Trump's tour with Bill O'Reilly conflicts with August reinstatement theory — driving QAnons bonkers

Trump's tour with Bill O'Reilly conflicts with August reinstatement theory — driving QAnons bonkers
A QAnon supporter, wearing a red shirt, at a pro-Trump event in New Hampshire in August 2019, Marc Nozell
News & Politics

Seeing QAnon adherents puzzle their way through reality is a bit like watching Donald Trump try to sound out a raw vegan menu. Eventually he orders the portobello mushroom steak—and then we sit back and wait to see his face contort into ever-lower depths of bafflement as he deluges his entree with enough ketchup to drown a baby rhino. And that's before the German carob cake shows up.

At some point, the Q folks all changed their internal default font to Zapf Dingbats, and now literally nothing they say makes any sense to anyone—except their fellow travelers.

The latest? They can't imagine why Donald Trump is promoting a December tour with Bill O'Reilly when he's supposed to be back in the White House in August and O'Reilly is presumably scheduled for a series of painful face-splotchectomies.

Newsweek:

QAnon supporters have acted with dismay and confusion after Donald Trump announced the December dates of his upcoming speaking tour with Bill O'Reilly, which coincides with when he is meant to have already been reinstated as president.

The announcement was shared by a number of popular QAnon telegram accounts, one of which has nearly 75,000 subscribers on the encrypted messaging service app.
Supporters of the radical movement expressed concerns that Trump going on a speaking tour later this year surely means that he will not be returning as president—a false claim they have continued to believe since he lost the 2020 election more than seven months ago.

I really wonder what these people will do when Sept. 1 comes around and Trump is still ensconced, Taft-like, in his toilet. How many times can they move the goalposts before they—like the QAnon people themselves—are on another planet?

According to the announcement, Trump and O'Reilly have several December dates scheduled in Florida and Texas. But if Trump really thinks he'll be back by then—which has been widely reported to be the case—then why is he fixin' to go on tour with Pile O'Bile-y?

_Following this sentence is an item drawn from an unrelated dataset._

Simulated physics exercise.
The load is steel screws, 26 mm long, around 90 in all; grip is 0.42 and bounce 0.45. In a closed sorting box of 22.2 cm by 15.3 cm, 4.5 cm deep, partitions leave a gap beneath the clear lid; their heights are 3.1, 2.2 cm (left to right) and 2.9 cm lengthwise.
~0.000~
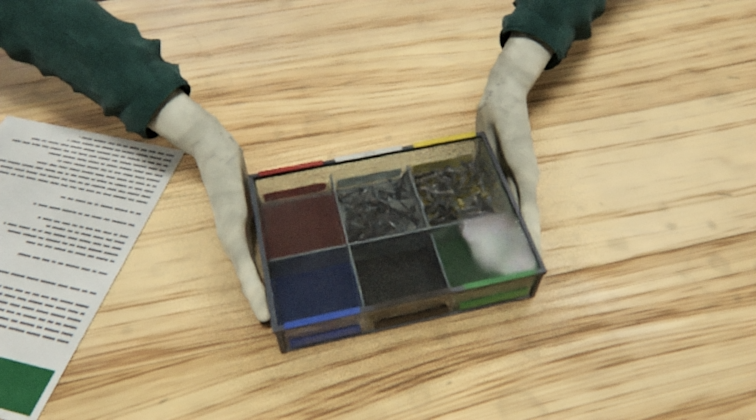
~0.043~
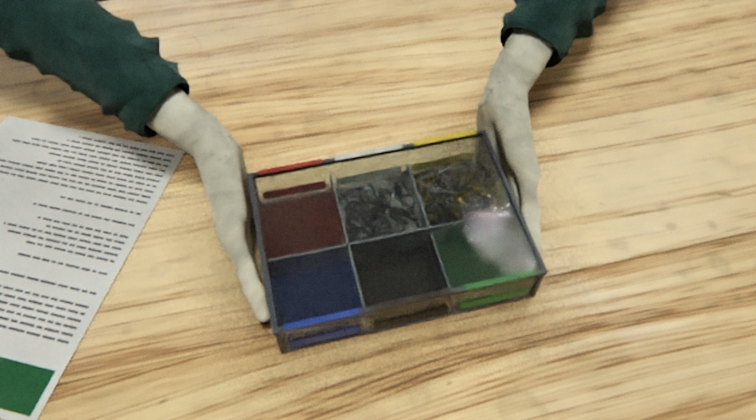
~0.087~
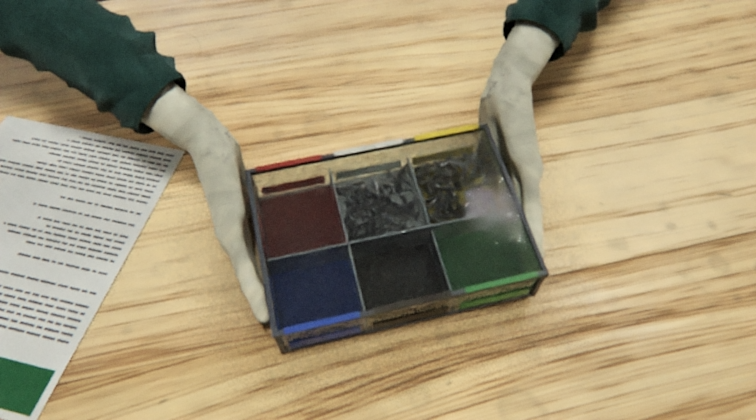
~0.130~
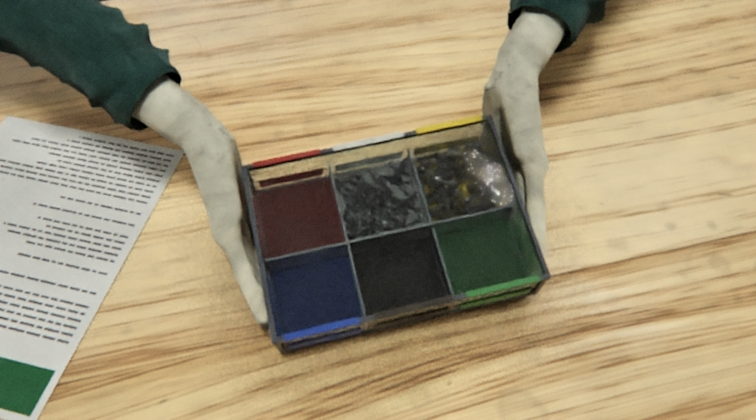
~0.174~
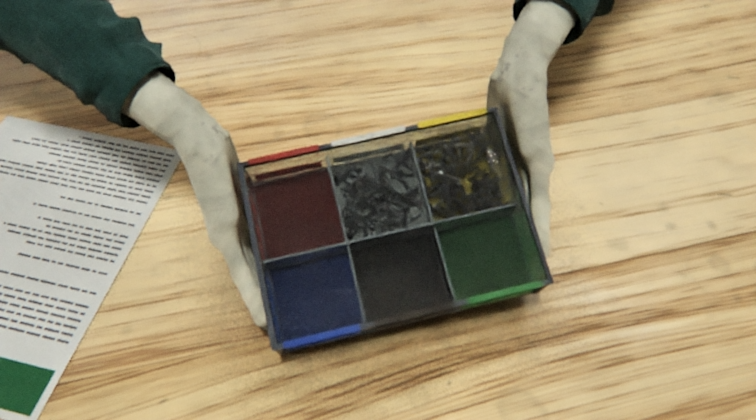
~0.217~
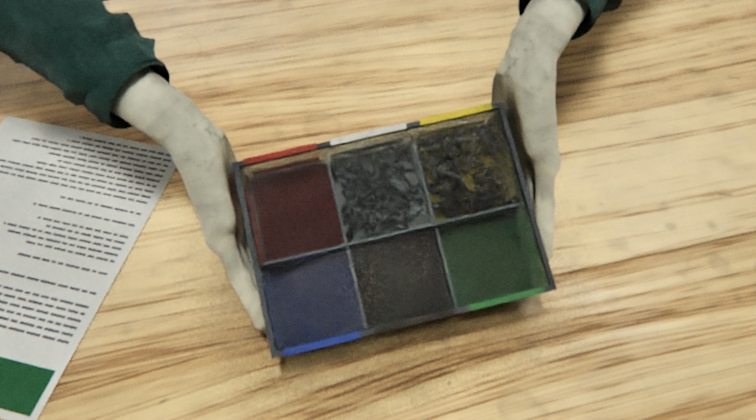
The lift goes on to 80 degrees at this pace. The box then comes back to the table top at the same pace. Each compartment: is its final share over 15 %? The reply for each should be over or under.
For red it is under, for blue it is under, for green it is under, for yellow it is over, for white it is over, for black it is over.
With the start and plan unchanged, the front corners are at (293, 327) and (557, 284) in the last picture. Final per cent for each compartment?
Final shares: Red 0%, blue 0%, green 30%, yellow 45%, white 20%, black 5%.
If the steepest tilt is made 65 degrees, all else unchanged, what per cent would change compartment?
Roughly 15 %.
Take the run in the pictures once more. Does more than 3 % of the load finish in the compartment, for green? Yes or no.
Note, green: Confirmed.
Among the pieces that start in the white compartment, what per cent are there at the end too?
Roughly 60 per cent.
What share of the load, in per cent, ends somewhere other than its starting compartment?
35 per cent, roughly.
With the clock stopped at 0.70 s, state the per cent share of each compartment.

Newsweek collected several alarmed responses from QAnon cultists posting on Telegram about this vexing bait-and-switch.

A sampling:

  • "OK I GUESS MY QUESTION IS TRUMP COMING BACK? WHY WOULD HE BE DOING A TOUR THRU THE END OF THE YEAR WITH O'REILLY. HMMMMMMMMM SOMETHING DOESN'T FEEL RIGHT?" — Telegram user Peace Lilly
  • "So nothing will happen until December?" — Tina N.
  • "Man I sure hope we don't have to wait that long before you're back in office." — Jack Miller
  • "So basically the August thing is a bunch of bull because a reinstated President doesn't go on tour." — Angela Baldwin

Oh, Angela Baldwin, you are sharp. I imagine that's exactly how Archimedes felt just before shouting "Eureka!"

Of course, many QAnoners and other Trumpy dead-enders are hanging their hopes on either Pillow Man Mike Lindell's barmy assurances or the Arizona fraudit, which they believe will touch off a domino effect wherein one blue state after another falls back into Donald Trump's column. Because there's zero chance that the most vulgar, deceitful man on the planet—a man who never polled over 50% percent approval at any time during his presidency—could have possibly lost a national election.

Of course, some QAnoners appeared to be hedging their bets: "It's only a few dates close together...it could be done if it works out like it should...could cancel....but yup..kinda a gut punch statement," one wrote. "But we are in an information war, so who the hell knows."

Who the hell knows? Not you, that's for sure. But most of us do, oddly enough—because we're not getting our information from rando kookaburras on Telegram.

And, yes, it's possible that Trump will cancel his serial sexual harasser tour with O'Reilly, but not because he'll be president. It'll be because his muscles have taken on the texture of Gerber's mashed pears and he can't get through the auditorium doors without a crowbar and a can of Crisco.

Or maybe—just maybe—he'll be defending himself in court. A man can dream, right?